Dopłaty: tylko na małe mieszkania
Rząd proponuje dopłaty do odsetek przy zakupie nowego mieszkania. Mieszkanie nie może być większe niż 70 mkw., a dom 100 mkw. Na pomoc mogą liczyć małżeństwa i osoby samotnie wychowujące dzieci.
Do Sejmu trafił rządowy projekt ustawy o finansowym wsparciu rodzin w nabywaniu własnego mieszkania. Przewiduje on możliwość uzyskania dofinansowania do kredytu - na budowę domu jednorodzinnego, jak też nabycie nowego lokalu. Dofinansowanie może objąć zarówno zakup mieszkania od dewelopera, jak i pokrycie kosztów budowy lokalu przez spółdzielnię mieszkaniową w celu ustanowienia odrębnej własności albo uzyskania spółdzielczego własnościowego prawa do lokalu.
Tylko na mniejsze
Preferencyjnym kredytem nie będzie objęta każda nieruchomość służąca do zaspokajania potrzeb mieszkaniowych rodziny. Wielkość kredytowanego domu nie może przekroczyć 100 mkw., a mieszkania - 75 mkw. - z tym że dopłatami objęty będzie kredyt finansujący maksymalnie 50 mkw. Przekroczenie tej powierzchni nie pozbawi rodziny prawa do wsparcia ze strony państwa. Dofinansowanie obejmie 50-metrowe mieszkanie lub dom, zaś dodatkowa powierzchnia będzie korzystała z preferencyjnego oprocentowania.

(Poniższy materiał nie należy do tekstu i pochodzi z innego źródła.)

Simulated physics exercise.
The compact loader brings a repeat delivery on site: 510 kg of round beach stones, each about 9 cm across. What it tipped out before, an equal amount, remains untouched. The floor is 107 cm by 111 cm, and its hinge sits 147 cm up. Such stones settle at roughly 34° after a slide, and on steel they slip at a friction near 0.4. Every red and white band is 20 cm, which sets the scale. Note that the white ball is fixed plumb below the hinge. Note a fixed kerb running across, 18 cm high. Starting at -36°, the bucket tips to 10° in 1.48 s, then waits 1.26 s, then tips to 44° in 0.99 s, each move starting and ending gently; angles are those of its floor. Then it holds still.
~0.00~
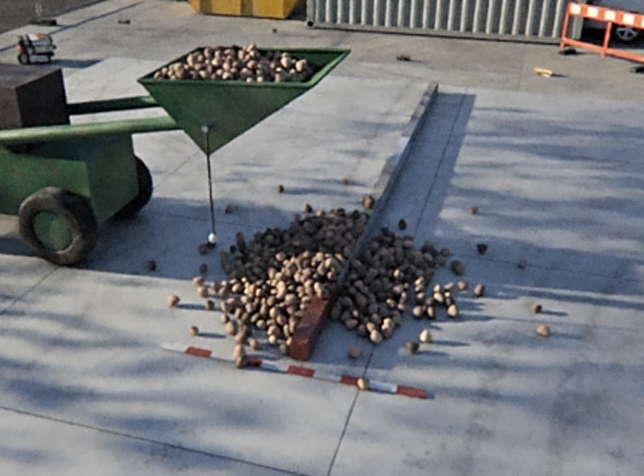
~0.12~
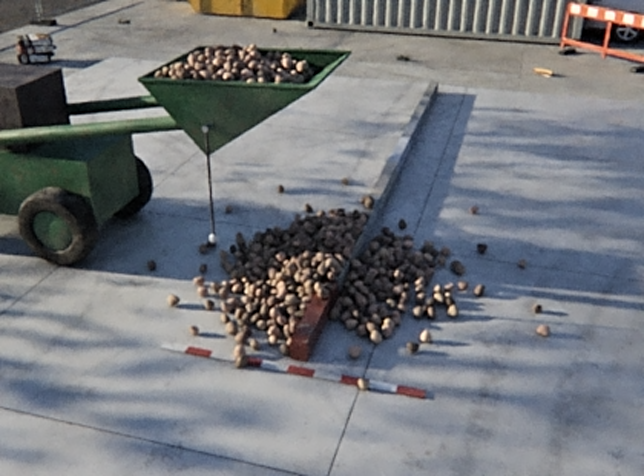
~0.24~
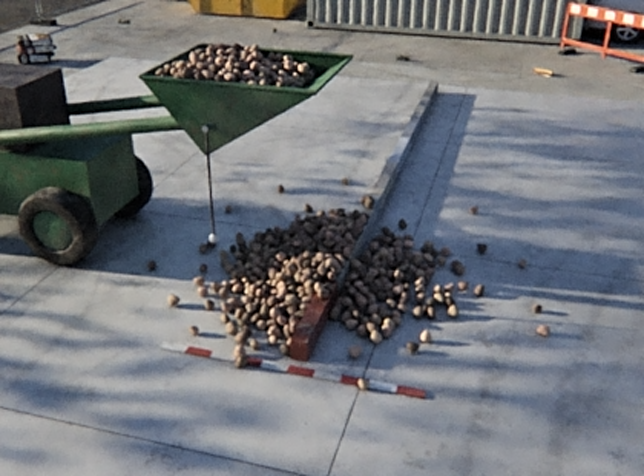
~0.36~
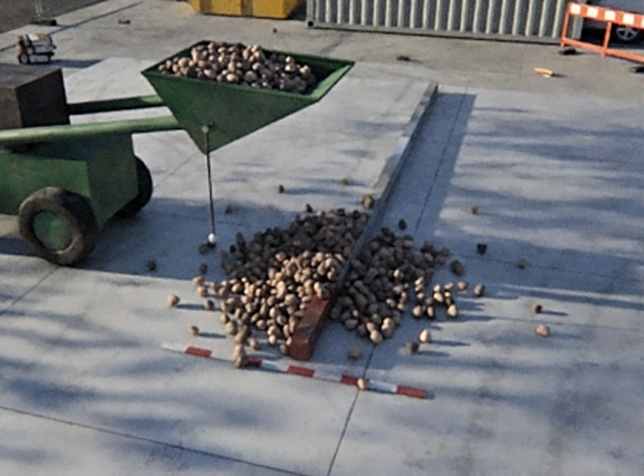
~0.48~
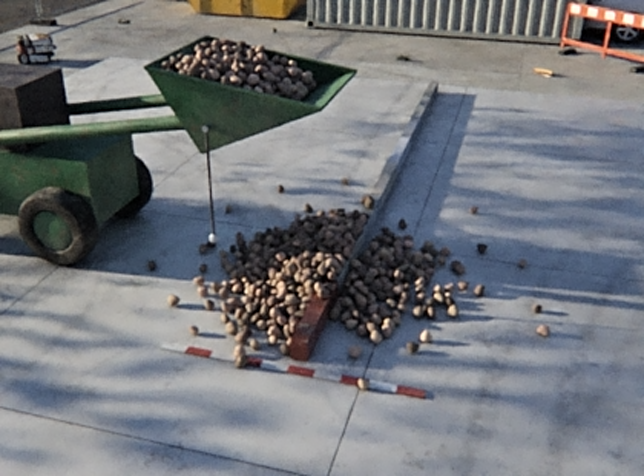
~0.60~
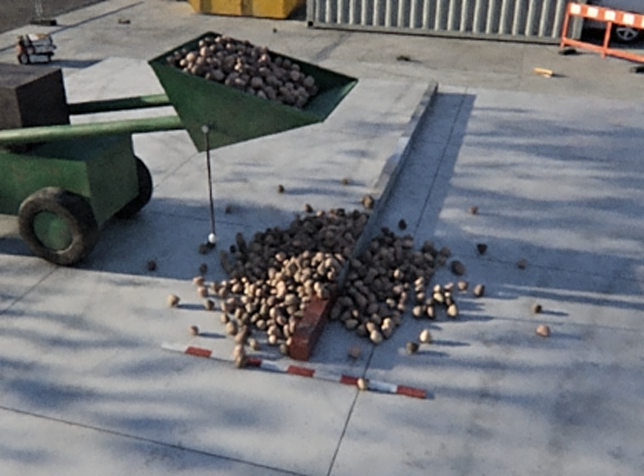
We see a green bucket full of brownish stones tilt gradually down to the right on a wheeled machine, its load shifting slightly inside, while the heap of stones around a low kerb on the paved ground stays still.
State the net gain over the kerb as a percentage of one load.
74 %.
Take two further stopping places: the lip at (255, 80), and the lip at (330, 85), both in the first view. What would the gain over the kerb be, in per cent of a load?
The first would add around 20 per cent, the second around 90 per cent.
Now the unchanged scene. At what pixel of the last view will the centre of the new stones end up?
I'd say close to (370, 261).
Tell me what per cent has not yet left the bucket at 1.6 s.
100 % still inside.
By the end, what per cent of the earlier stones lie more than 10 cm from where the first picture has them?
The answer is about 10 per cent.
After 1.1 s the floor is at 3°; in per cent of one load, 100 in the bucket, 75 on this side of the kerb, 25 over the kerb; the foremost stones are at (492, 287).
After 1.6 s the floor is at 10°; in per cent of one load, 98 in the bucket, 76 on this side of the kerb, 25 over the kerb; the foremost stones are at (492, 287).
After 4.2 s the floor is at 44°; in per cent of one load, 0 in the bucket, 104 on this side of the kerb, 96 over the kerb; the foremost stones are at (540, 290).
After 6.9 s the floor is at 44°; in per cent of one load, 0 in the bucket, 101 on this side of the kerb, 99 over the kerb; the foremost stones are at (540, 290). Net gain over the kerb, 74.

Dopłaty obejmą wyłącznie kredyty na mieszkania tanie, nabywane po cenie nieprzekraczającej lokalnego wskaźnika ceny metra kwadratowego w przeliczeniu na 1 mkw. Dla przykładu wskaźnik przeliczeniowy dla Krakowa - to około 2,6 tys. zł, dla Poznania - 3 tys. zł, dla Wrocławia 2,6 tys. zł, a dla Warszawy 3,9 tys. zł.
Wskaźniki ogłaszają wojewodowie oddzielnie dla miasta wojewódzkiego i dla reszty województwa. Oznacza to, że nie ma szans na dopłaty do kredytów na zakup mieszkań, których cena mkw. przekracza wyżej podane kwoty.
Zyskają wyłącznie rodziny
Projekt ustawy przewiduje dwie kategorie uprawnionych do otrzymania dopłat. Po pierwsze - ze wsparcia mogą korzystać małżonkowie. Nieważne jest, czy posiadają dzieci. Niezbędnym warunkiem jest to, aby oboje byli stronami umowy kredytu. Drugą grupą beneficjentów są osoby samotnie wychowujące dzieci, przy czym przynajmniej jedno z nich musi być małoletnie, uczyć się lub jest pobierany na nie zasiłek pielęgnacyjny.

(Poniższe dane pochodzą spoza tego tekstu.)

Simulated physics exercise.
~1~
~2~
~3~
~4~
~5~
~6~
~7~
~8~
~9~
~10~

Pomoc przysługuje wyłącznie rodzinom, które w momencie zawierania umowy kredytu nie mają własnego domu lub mieszkania z tytułu posiadania odrębnej własności lub spółdzielczego własnościowego prawa do lokalu. Osoby te będą mogły otrzymać dopłaty do kredytów, o ile zobowiążą się do rezygnacji w ciągu 6 miesięcy z dotychczas zajmowanego lokalu.
O tym, czy dana osoba spełnia powyższe kryteria, bank dowiaduje się od samego zainteresowanego. Są one potwierdzane pisemnym oświadczeniem przez osobę zawierającą umowę kredytu. Podanie nieprawdziwych danych jest zagrożone odpowiedzialnością karną, a także powoduje odwołanie kredytu, postawienie go w stan wymagalności i obowiązek zwrotu wymaganych dopłat.
Pomoc tylko na początku
Państwo miałoby pomagać w spłacie kredytu tylko przesz osiem lat, a nie przez cały okres jego spłaty, który zazwyczaj wynosi od 20 do 30 lat. Zdaniem analityków finansowych typowy kredytobiorca po takim okresie otrzymywania dopłat może mieć problemy ze zdolnością kredytową.
Jednak Ministerstwo Transportu i Budownictwa - twórca projektu ustawy - podchodzi do sprawy optymistycznie i zakłada, że w najbliższych latach wzrosną dochody Polaków oraz rynkowe stopy procentowe obniżą się do poziomu europejskiego. Kredytobiorcy nie będą mieli problemów ze spłatą kredytu, a jeśliby się one nawet wówczas pojawiły, możliwe będzie wydłużenie spłaty lub obniżenie miesięcznych obciążeń.